原田慎次氏の料理の特徴は、フレッシュで涼やか、香り豊かな点。食材の風味を生かすよう、火入れや組み合わせる要素を入念、かつ柔軟に追求し、他にない透明感あふれる料理を作る。その軽やかさ、鮮やかさ、自由さは、まさにコンテンポラリーだ。

一方でイタリアの食への思いも強く、独立前から何度もイタリアに通う。一番印象に残っているのは、田舎の大家族の食事に招いてもらった時のこと。

「庭のハーブを、大量のゆでたてのパスタにオリーブオイルとともに軽くあえたおいしさは、まさに格別です」

葛藤、そして自分らしさの確立

原田氏の昔の画像

独立開業への準備期間に、渡伊し料理を学ぼうとも思ったという。しかしこの時期、もう一つやりたいことがあった。それは、徹底的なテイスティングと試作。多種の塩、オリーブオイルを丁寧に味見し風味を把握したり、1日1万円の予算で毎日築地に買い物に行き、料理を試作したり。その結果、自分の中で香りと味に関する軸が確立。かけがえのないベースとなった。

1998年に独立し、翌年には予約が取れないほどの人気を得た原田氏だが、「あれはイタリア料理ではない」という声も当時、あったのも事実だ。そんな声に、原田氏は「引け目はあった。イタリアで修業をしていないコンプレックスで」と話す。

しかし2003年、そんな気持ちを完全に吹っ切る出来事が起きる。イタリアの著名ガイドブックの編集長が東京の主だったイタリアンを講評する雑誌の企画で、1位を獲得したのだ。「これはきちんとしたイタリアン」と、そのガイドブックの編集長が評価した。

「自分は間違えてなかった。そして、自分らしくていい。そう思えました」

野生児だった小学時代、バイトにはまった高校時代

食べ物に対する興味は、小さい頃から強かったという原田氏。

「私は栃木県の足利出身なのですが、母の実家があった鹿沼という自然豊かな場所で、小学校の頃夏休みを過ごしたのが、食の原体験として強烈に印象に残っています」

川に入ってヤスで魚を突き、河原で火で焼いて食べる。木の実でも野草でも、食べられると聞いたら何でも口に入れていた。本当に自然が深く、川の対岸に熊が現れたことも。

「その時は、ゴルフクラブを持ち出して兄やいとこと一緒にボールを打って、狙って遊びました(笑)。『川があるから怒ってもこっちには来られない』なんて言って。とにかく野生児で、その時に感じた自然の息吹は、もしかしたら料理人になるにあたっていくらかは役に立っているのかもしれません」

食の仕事に就こうと思ったのは、高校生の頃、週に5日、ガッツリとラーメン店でアルバイトをしたのがきっかけ。
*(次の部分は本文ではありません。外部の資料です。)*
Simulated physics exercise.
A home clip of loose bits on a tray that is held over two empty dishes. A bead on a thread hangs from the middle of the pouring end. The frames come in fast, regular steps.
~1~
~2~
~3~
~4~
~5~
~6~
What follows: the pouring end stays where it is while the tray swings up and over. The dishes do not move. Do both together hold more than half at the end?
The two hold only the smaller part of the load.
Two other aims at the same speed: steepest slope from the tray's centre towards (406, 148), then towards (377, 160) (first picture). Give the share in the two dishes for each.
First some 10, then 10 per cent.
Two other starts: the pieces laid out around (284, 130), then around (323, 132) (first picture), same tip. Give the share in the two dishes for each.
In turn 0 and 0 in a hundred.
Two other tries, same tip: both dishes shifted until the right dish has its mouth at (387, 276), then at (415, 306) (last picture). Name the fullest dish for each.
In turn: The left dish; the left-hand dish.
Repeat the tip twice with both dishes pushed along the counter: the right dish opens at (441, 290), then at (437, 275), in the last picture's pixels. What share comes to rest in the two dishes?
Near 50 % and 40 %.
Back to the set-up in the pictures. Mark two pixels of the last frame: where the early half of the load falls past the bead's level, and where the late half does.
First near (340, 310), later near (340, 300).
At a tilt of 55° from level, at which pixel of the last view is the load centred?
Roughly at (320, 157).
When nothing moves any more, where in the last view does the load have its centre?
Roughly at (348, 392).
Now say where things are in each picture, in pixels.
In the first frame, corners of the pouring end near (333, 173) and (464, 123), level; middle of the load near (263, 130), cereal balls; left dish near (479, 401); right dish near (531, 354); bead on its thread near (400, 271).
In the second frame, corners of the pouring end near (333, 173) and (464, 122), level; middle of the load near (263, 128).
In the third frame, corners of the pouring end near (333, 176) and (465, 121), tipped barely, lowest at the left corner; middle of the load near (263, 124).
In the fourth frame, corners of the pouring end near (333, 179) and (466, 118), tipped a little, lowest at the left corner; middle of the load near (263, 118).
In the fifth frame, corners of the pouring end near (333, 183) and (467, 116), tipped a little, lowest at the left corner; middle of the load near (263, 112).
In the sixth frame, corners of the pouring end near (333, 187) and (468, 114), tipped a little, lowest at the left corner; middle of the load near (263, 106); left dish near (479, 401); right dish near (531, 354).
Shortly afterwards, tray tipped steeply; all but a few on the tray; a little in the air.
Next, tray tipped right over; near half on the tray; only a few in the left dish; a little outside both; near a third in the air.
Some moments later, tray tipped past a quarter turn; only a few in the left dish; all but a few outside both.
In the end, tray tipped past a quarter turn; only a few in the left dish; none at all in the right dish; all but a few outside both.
慣れたら、お客の少ない夕方の時間帯は一人で回していましたそう。ラーメン、餃子、野菜炒めなどのシンプルなメニューだがすべて作り、お会計も含め「いらっしゃいませ」から「ありがとうございました」まで全部やる。

それが楽しく、特に目の前でおいしそうに食べてくれたり、「ごちそうさま!」と言われるとやりがいを感じたそうだ。
原田氏の昔の画像

定番のラヴィオリ。メニューから外せない大事な一品

手打ちパスタの道具は、イタリアで買ったりいただいたものを、たくさん持っている原田氏。プロ用のものもあれば、家庭用の簡単なものも使っている。
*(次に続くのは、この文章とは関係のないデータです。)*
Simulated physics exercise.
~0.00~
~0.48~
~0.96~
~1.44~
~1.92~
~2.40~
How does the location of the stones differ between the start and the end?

「手打ちパスタはメニューに必ず入れています。コースは、当店の定番の品を中心に組む『メニュー アロマフレスカ』と新作も含む『メニュースペチャーレ』の2本がありますが、前者で欠かせないのが、約20年間作り続けている「じゃがいもを詰めたラヴィオリ バジリコ風味」です」

実は一時期、このラヴィオリをメニューから外したことがあるのだが、常連のお客から「あのラヴィオリ、食べたかったのに!」との声を多くいただいたそう。

「それまで、ラヴィオリについて何か言ってくださる方はほとんどいなかったのに(笑)! 長く作っている料理は、自分の中では普通すぎる存在になってしまうのですが、お客様にとっては当店に来た証しのように思っていただけている。定番料理の大切さを思い知りました」

そんな原田氏の料理は、年を経るごとに研ぎ澄まされてきている。集中すべき箇所を外さないから、他の部分で力を抜ける。そんな達人の域に達した原田氏がどう進化するのか、目が離せない。